I am constantly helping kids reimagine their own situations and the way they see the world. I take kids on trips outside the city, lead retreats and just help them be kids again. I love to remind kids that just because you are born into a situation, that doesn’t mean it has to be your story, but instead they can walk into something greater, filled with hope. I want high school students to know what God has for their life.

That’s incredible. So with all that you’re doing, why did you decide to go back to high school undercover in Undercover High?

As a student pastor, I want to be the best leader that I can be. Part of that means understanding what it is like for my students from their perspective. I had a ton of conversations with my students in my ministry who would say to me, “You don’t understand! You don’t understand.” I eventually told myself, “I am going to understand.”

The best way to do that was for me to put on the shoes of an 18-year-old high school senior and walk around with other high school students for a few months.

What was high school like for you when you were a teen? And how was it going back?

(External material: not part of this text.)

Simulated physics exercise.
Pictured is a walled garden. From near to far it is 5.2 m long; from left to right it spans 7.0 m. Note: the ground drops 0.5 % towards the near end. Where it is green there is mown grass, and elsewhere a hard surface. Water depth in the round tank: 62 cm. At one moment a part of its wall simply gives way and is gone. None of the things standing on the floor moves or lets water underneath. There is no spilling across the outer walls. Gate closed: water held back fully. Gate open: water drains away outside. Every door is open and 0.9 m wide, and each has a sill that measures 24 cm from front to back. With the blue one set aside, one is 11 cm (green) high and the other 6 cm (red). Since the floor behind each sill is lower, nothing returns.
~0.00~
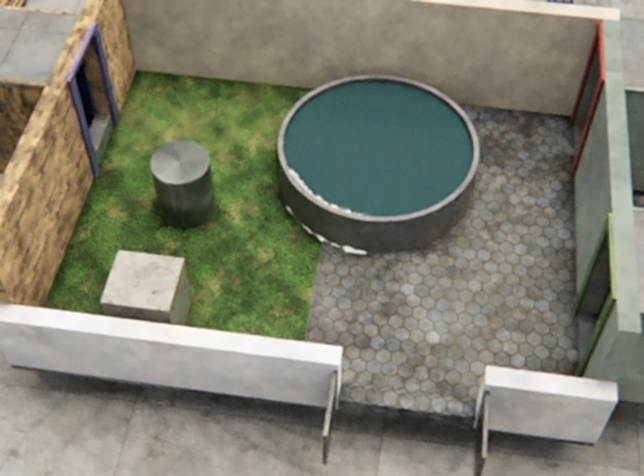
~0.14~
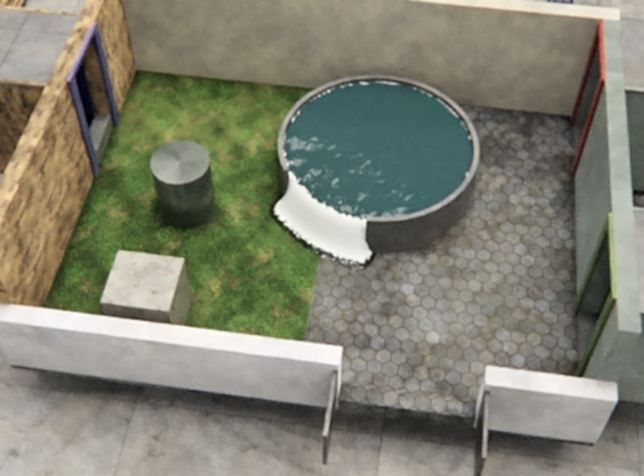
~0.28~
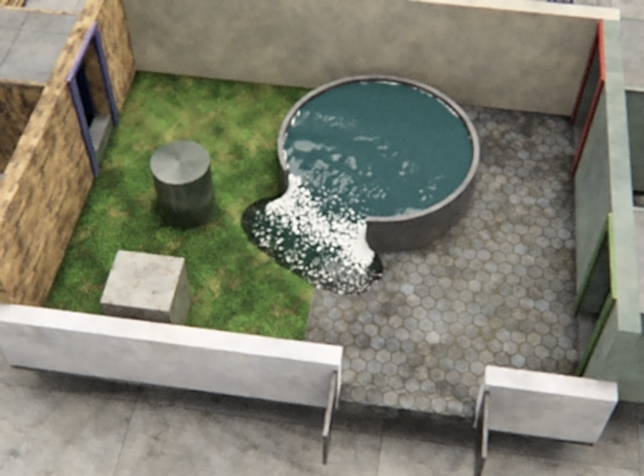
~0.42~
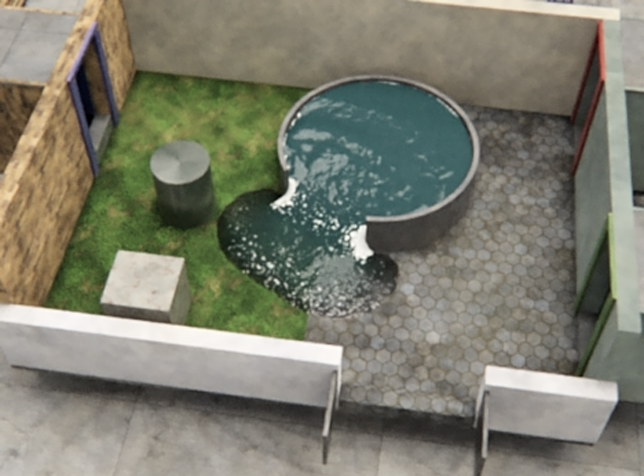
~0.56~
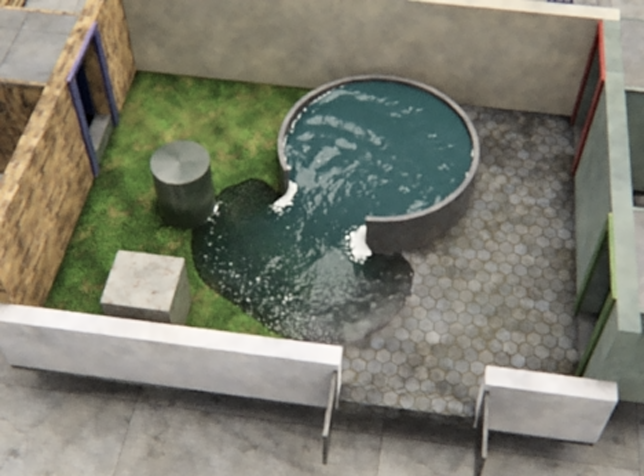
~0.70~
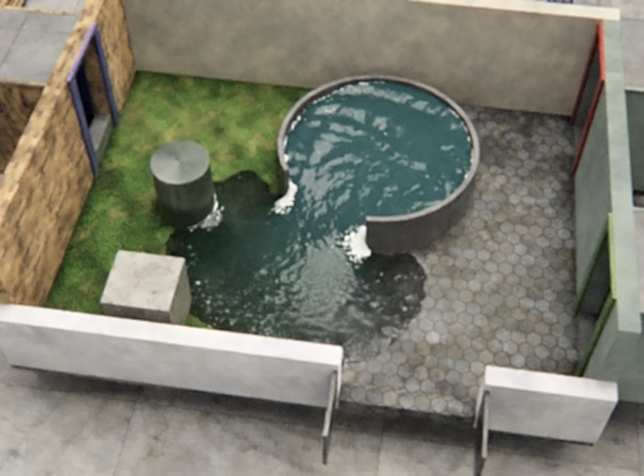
In a walled garden, water pours through a gap in a round tank and spreads outward.
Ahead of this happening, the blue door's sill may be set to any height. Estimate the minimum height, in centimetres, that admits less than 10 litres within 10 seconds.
Roughly 7.5 centimetres.
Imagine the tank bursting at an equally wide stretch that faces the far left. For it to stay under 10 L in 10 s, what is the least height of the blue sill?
About 23 cm.
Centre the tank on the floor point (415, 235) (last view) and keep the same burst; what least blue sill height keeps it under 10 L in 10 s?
That setup calls for roughly 6.0 cm.
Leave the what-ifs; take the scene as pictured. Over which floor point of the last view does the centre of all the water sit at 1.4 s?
I'd put it close to (347, 207).
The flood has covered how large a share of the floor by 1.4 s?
Approximately 30 % of it.
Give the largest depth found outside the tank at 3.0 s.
About 30 cm.
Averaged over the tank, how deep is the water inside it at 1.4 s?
About 45 cm.
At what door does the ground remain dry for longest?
That would be the red one, last in line.
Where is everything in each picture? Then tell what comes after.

I just remember how much I put up a false front when I was in high school. I really struggled with reading, and I remember the feeling of being exposed in a freshman English class during a “popcorn reading” exercise where the teacher would randomly call on students in class to read a paragraph. I was terrified of being called on. When she finally called on me, I remember stumbling over words. It was a disaster, and I remember learning how to hide as a result of that experience.

Part of the process of doing Undercover High was also a personal journey in going back to face my own fears.

It was really refreshing how much the teachers [at Highland Park High School] cared. The English teacher I had at Highland Park, Ms. Walton, was so encouraging. She breathed life into me and into her students every day. She let us know it was OK to not be OK. And how to keep moving forward in the face of failure or disappointment. And so, it ended up being this beautiful reminder that God wasn’t done with me yet, that even in the midst of failures I could keep taking steps forward and grow.

What did you learn from your experience on Undercover High?

So many things. It is like I am a new person as a result of this. It was such a spiritual journey because going back to high school was so disorienting. On one level, I was facing my own past experiences and my own struggles from high school.

On another level, it was hard to divorce my experience as a youth pastor in interacting with other students. I constantly found myself questioning what I was supposed to do or say because I didn’t want to disappoint these kids. I knew I was only going to be there temporarily, and I know how important it is to set good boundaries and expectations for students. It is so important to be there for a kid if you say you are going to be there. So honestly, I kinda had a breakdown during the shooting, and it led me to ask God for help on how I could interact with other students. And in the second half of the series, you’ll see some really beautiful ways that developed.

How is this experience affecting the way you do ministry now?

Coming back to Nashville, I basically turned the way I do student ministry on its head. I just had a much better understanding of how growth happens, and in inviting God to be in the midst of that, I developed a new confidence of faith that I could share with my students. There’s a lot of stories in the Bible about planting seeds. And there are always seasons in planting seeds where nothing happens.

And so often that can feel like the day-to-day of high school, being told that something is going to happen but really there is nothing coming out of the ground. But that doesn’t mean the seed is dead! And so in remembering that God is with me in each step, even when I can’t see results, I can remind my students they are not alone. God is with them. I’m with them, giving them the encouragement to take the next step.

But mostly, after seeing what these teachers did at Highland Park, it renewed my passion for my work. I am going to do whatever it takes to create every opportunity for these kids to be the best they can be.

Undercover High airs on A&E Tuesday at 10 p.m.